McKinsey calls economies that make the jump successfully “outperformers. In a recent report titled `Outperformers: High-growth emerging economies and the companies that propel them’; McKinsey points at two factors that are needed to sustained high economic growth among emerging economies – and Uganda lacks both of them. The two factors are: first, government actions that encourage higher productivity, income, and demand. And the second is the presence in the local economy of large, ambitious, and globally competitive companies.

These can be further subdivided into seven indicators of GDP growth, namely; government effectiveness, domestic saving, innovation, capital size of listed companies, performance of export sector, and global connectedness. These determine whether an economy will perform or not. And Uganda performs poorly on all parameters.

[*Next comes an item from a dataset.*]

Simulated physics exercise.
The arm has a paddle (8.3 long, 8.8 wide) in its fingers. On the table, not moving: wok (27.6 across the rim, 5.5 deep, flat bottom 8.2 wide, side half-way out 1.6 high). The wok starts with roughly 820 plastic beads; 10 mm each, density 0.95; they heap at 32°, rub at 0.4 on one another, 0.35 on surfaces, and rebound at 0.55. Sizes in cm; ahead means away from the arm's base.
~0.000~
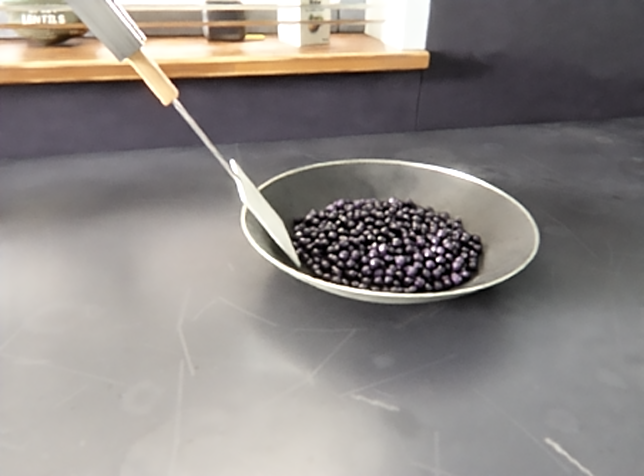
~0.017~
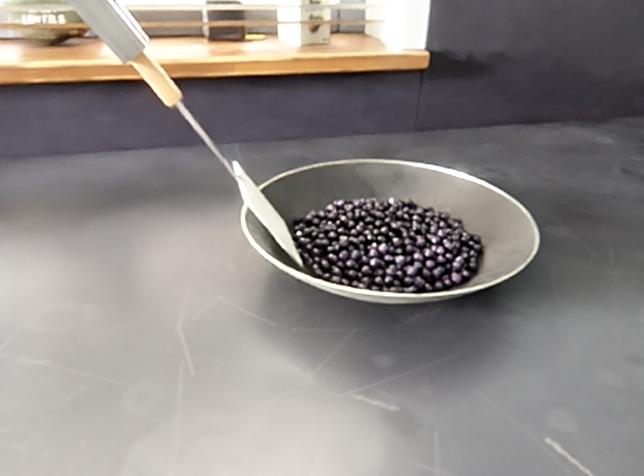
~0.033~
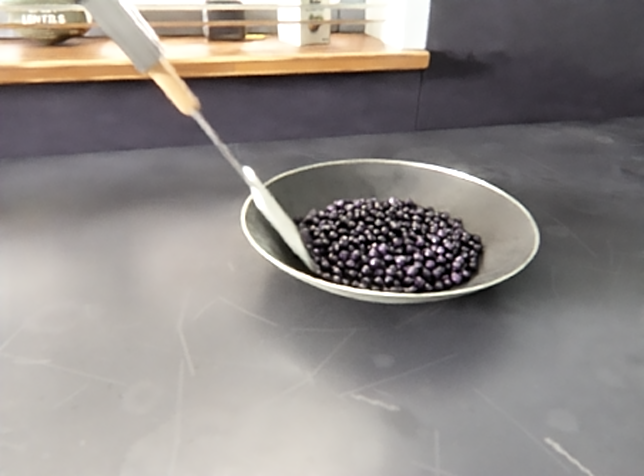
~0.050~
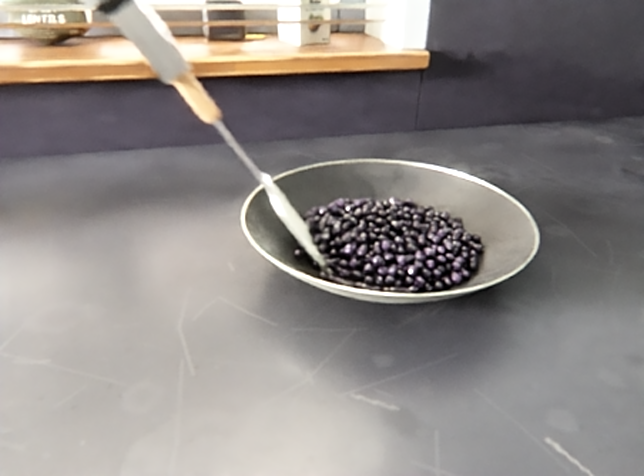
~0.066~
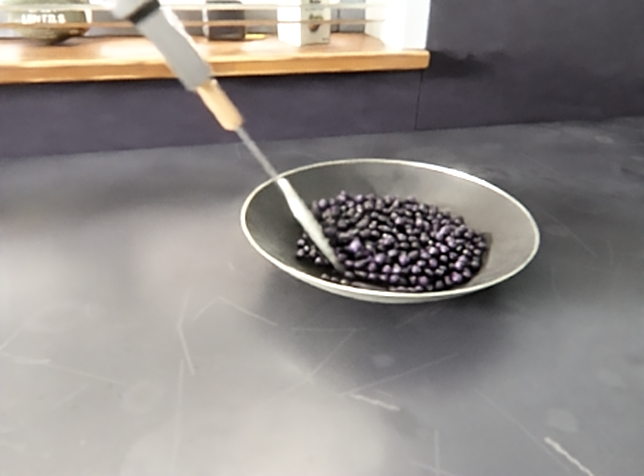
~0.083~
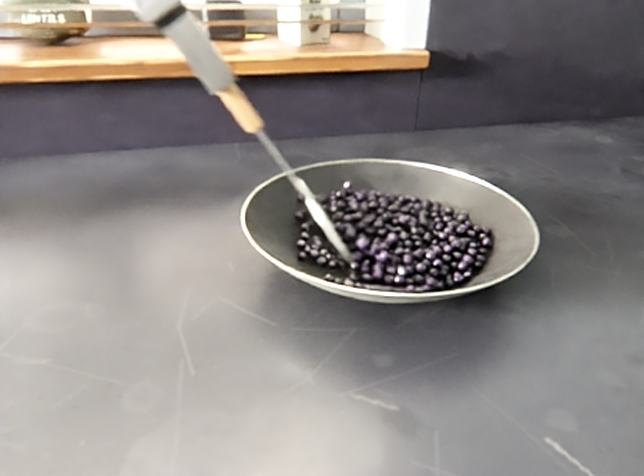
A robotic arm pushes a paddle rightward through dark purple beads in a wok, shifting them slightly.
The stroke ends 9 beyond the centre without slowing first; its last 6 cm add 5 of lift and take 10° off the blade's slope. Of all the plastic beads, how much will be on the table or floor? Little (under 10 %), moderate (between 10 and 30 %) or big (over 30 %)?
A big share, over 30 %, ends on the table or floor.
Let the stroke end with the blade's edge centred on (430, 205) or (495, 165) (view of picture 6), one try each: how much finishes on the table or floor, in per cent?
Some 20 and 50 per cent.
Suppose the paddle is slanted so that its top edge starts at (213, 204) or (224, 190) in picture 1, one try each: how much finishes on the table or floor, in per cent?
About 35 and 35 per cent.
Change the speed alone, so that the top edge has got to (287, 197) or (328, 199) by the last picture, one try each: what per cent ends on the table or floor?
Some 30 and 50 per cent.
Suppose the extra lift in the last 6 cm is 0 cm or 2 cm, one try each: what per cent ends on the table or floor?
Some 45 and 50 per cent.
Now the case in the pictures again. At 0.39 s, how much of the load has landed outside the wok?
About 20 per cent.
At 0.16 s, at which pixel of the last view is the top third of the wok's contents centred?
Near (454, 203).
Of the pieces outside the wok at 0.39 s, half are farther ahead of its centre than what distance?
Roughly 26 cm.
After 0.12 s, sloping 57°, highest piece 9 above the table; 821 in the wok.
After 0.16 s, sloping 54°, highest piece 9 above the table; 819 in the wok, 2 on the blade or in flight.
After 0.39 s, sloping 47°, highest piece 15 above the table; 489 in the wok, 172 on the table or floor, 160 on the blade or in flight.
After 1.44 s, sloping 47°, highest piece 6 above the table; 489 in the wok, 332 on the table or floor.
In the end, 489 in the wok, 332 on the table or floor. That is 40 % on the table or floor.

Uganda’s best score is 9% on exports and 8% on domestic savings. Rwanda scores higher than Uganda on exports at 14%. But the highest scorer on exports is Zambia at 18%, followed by Cambodia at 16%. China, Mozambique, and Vietnam are level with Rwanda at 14%. These countries have a high engagement with the global economy through inflows and outflows of goods, services, finance, people, and data.

The exports ranking takes into account the size of each flow for a country relative to its GDP or population and its share of each total global flow. The best performing economies are those that have benefited from tapping into global demand growth through export markets, giving them greater economies of scale.

Rwanda and Tanzania beat Uganda on the domestic savings scale. They score 14%. But Uganda is better than Kenya and South Africa. It is Azerbaijan at 19%, however, which has the highest domestic saving, followed by Cambodia and Turkmenistan at 16%, and Rwanda and Tanzania at 14%. Kenya and South Africa are at 3%, Nigeria 6%, Ethiopia 4% and China 10%.

Uganda’s worst score is -8% on innovation which is based on an assessment of movement in 80 fields, such as politics, education, infrastructure, and business sophistication. Rwanda scored 13% and Iran led the field at 19% followed by Mozambique at 18%. Tanzania scored 7% and Kenya 10%.

Rwanda is the world’s most effective government with a score of 93%. The ranking is based on the World Bank’s Government Effective Score which measures the perceived quality of public services, civil service, and policy formulation and implementation. Serbia is second to Rwanda at 81%, Kazakhstan 58%, and Azerbaijan 48%. China’s government is 33% effective, Ethiopia 44%, Ghana -35%, Tanzania 8%, Uganda 7%, and Kenya 10%.

China leads the globe in GDP growth. Azerbaijanis are the top savers. Mozambique leads in innovation. Bulgaria has the highest market cap of listed companies. Cambodia has the most exports. Singapore is the world’s most connected economy outside of the advanced work.

In the report, Uganda is grouped together with 41 other economies that managed a compound annual growth rate between 0.95% and 3.5% over the period 1965–2016. This is the biggest cohort of the 71 countries studied. These are called the `middlers’ and Uganda belongs to a group labeled `consistent growers’ together with Tanzania. Ethiopia is the best performing economy in Africa and is ranked among “recent outperformers”. Rwanda is among the top nine best performing economies among the middlers. These so-called “recent accelerators” include Mozambique and Ghana from Africa and Sri Lanka, Poland, and the Philippines.

Manufacturing matters

To grade the countries, the McKinsey researchers started with a list of 218 economies tracked by the World Bank, then excluded 99 countries with fewer than five million people in 2016, a further 28 countries because of a lack of data, and 20 high-income countries. That left 71 which were further divided into four cohorts: Long-term outperformers, recent outperformers, middlers, and under performers.

From the report, it appears the best spot to be are the recent outperformers. These 11 countries hit the threshold of 5% compound annual growth rate derived from an average growth rate of 5.4% required by low (3.7%) and lower middle (7.1%) income to move up one income level over a 20-year period (from low to lower middle or lower middle to upper middle). Ethiopia is the only country in this cohort. Others include India, Vietnam, Cambodia and more.